In order to automate and streamline the data collection process to meet the needs of the PPC, several companies are looking for solutions from Information and Communication Technologies (ICT) (Nyhuis and Wiendahl, 2009; Trentesaux, Borangiu, and Thomas, 2016; Xu and Chen, 2016). However, most of the technological solutions on the market, while responding to most PPC requirements, fail to obtain data on the daily tasks on the shop floor. In the manufacturing context, the tasks are strongly connected with the shop floor, thus a high traceability of production processes at the task level is of high importance to enable efficient PPC processes (Reuter et al., 2017). Task data, such as task time, task stop causes, and so on, are essential for workstation balancing, which in turn has an impact on the PPC.
It should be noted that some of these ICTs already available on the market that acquire data from the shop floor, are based on barcode systems and radio-frequency identification (RFID) (Jones and Chung 2011; Reuter et al., 2017). Nevertheless, there is data that is difficult to obtain with these technological solutions, as it is dependent on day-to-day tasks.

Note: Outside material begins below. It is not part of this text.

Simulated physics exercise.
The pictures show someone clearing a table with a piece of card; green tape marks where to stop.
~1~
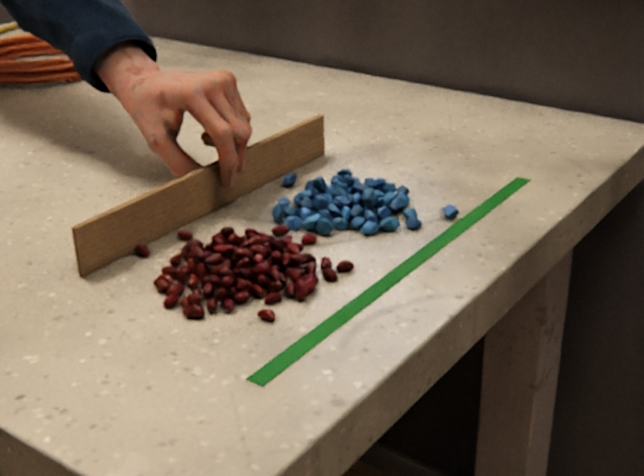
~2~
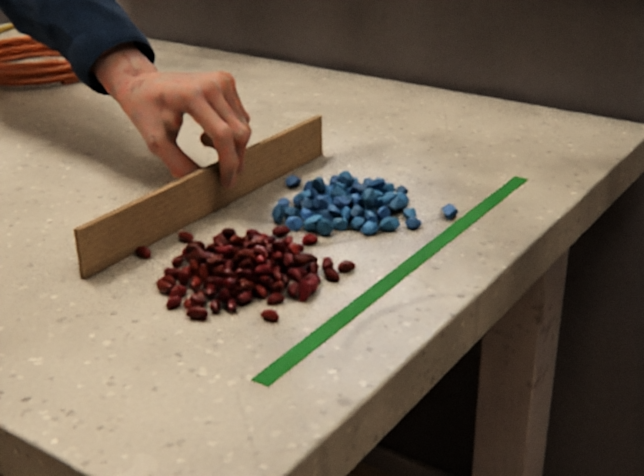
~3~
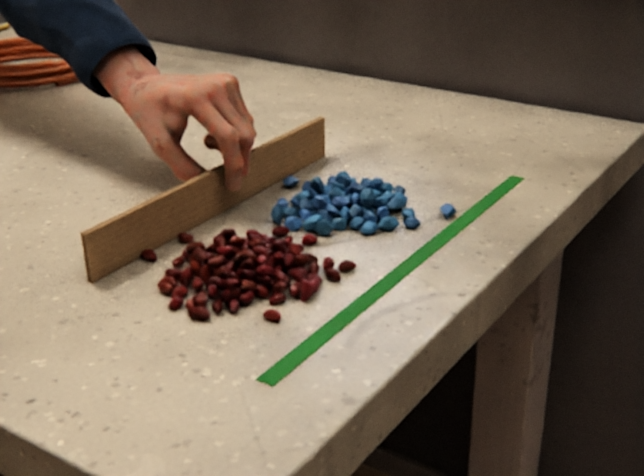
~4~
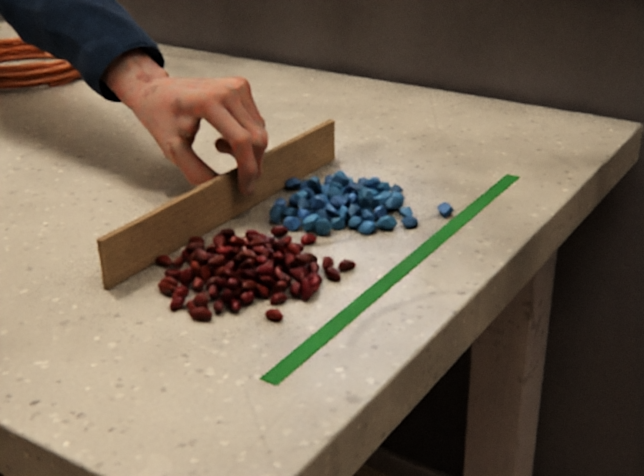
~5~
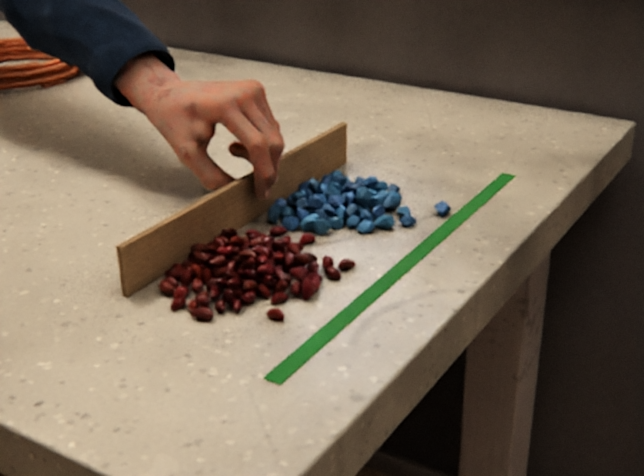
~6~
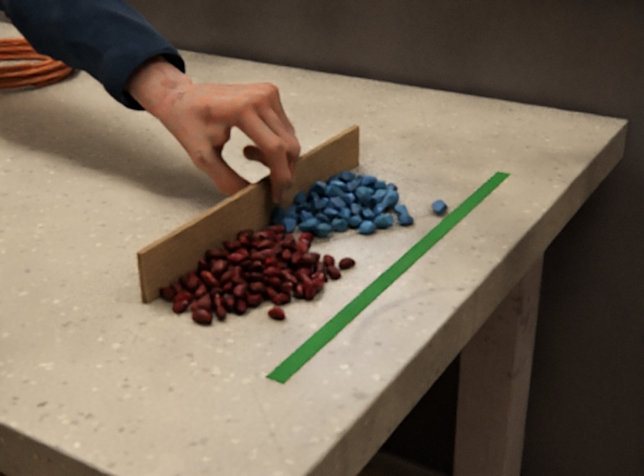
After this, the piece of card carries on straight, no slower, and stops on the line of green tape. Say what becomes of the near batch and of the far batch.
The near batch sends some to the floor; the far batch sends some to the floor.
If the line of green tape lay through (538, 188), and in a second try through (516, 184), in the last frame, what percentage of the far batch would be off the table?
First some 90, then 60 per cent.
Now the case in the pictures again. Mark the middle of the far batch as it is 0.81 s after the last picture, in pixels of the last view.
At about (482, 235).
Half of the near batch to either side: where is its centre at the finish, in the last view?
Close to (399, 313).
Then, 0.39 s after the last picture, piece of card still moving, near (342, 196); near batch all on the table, its front near (385, 317); far batch all on the table, its front near (464, 232).
Then, 0.81 s after the last picture, piece of card stopped at the green tape; near batch a small part over the edge; far batch a small part over the edge.
Then, 1.09 s after the last picture, piece of card stopped at the green tape; near batch about a quarter over the edge; far batch about a third over the edge.
At rest, piece of card stopped at the green tape; near batch about a quarter over the edge; far batch about a third over the edge.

On the other hand, the increasing developments in the area of mobile network communication infrastructures (Freire and Painho 2014; Homann et al. 2014; Homann, Wittges, and Krcmar 2013), combined with the advances of new ICT, have enabled companies to have access to process automation tools and information flows from day-to-day activities, based on mobile applications solutions. In the manufacturing sector, although this type of applications is a recurring solution for stock control and inventory management, it is being used to acquire data from the daily activities that occur on the shop floor more frequently. This alleviates the need to install data terminals which are normally inflexible as they require the users to move to the physical points where they are located.

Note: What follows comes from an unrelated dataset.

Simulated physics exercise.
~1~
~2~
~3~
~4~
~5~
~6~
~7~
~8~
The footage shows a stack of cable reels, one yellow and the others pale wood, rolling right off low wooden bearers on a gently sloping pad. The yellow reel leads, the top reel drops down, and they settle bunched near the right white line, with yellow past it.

The present paper emerges from this context, and proposes a technological solution that allows the registration of data generated on the shop floor by collaborators that work there, using mobile applications, to contribute towards information quality improvement in PPC. This work presents a mobile application developed for a specific Portuguese company. The application was specifically developed regarding its manufacturing process and surroundings in order to acquire the required data in several different points of the production system. Although it is a dedicated application, it could be replicated to similar scenarios in similar production systems, where the objective is the real time data acquisition for production control. As far as we know, there is no published literature related to this type of mobile applications, where the main purpose is to support the immediate registry of data, resulting from the daily activities that occur on the shop floor, in order to collect the appropriate data for balancing and sequencing the assembly lines and be able to control and plan the daily production.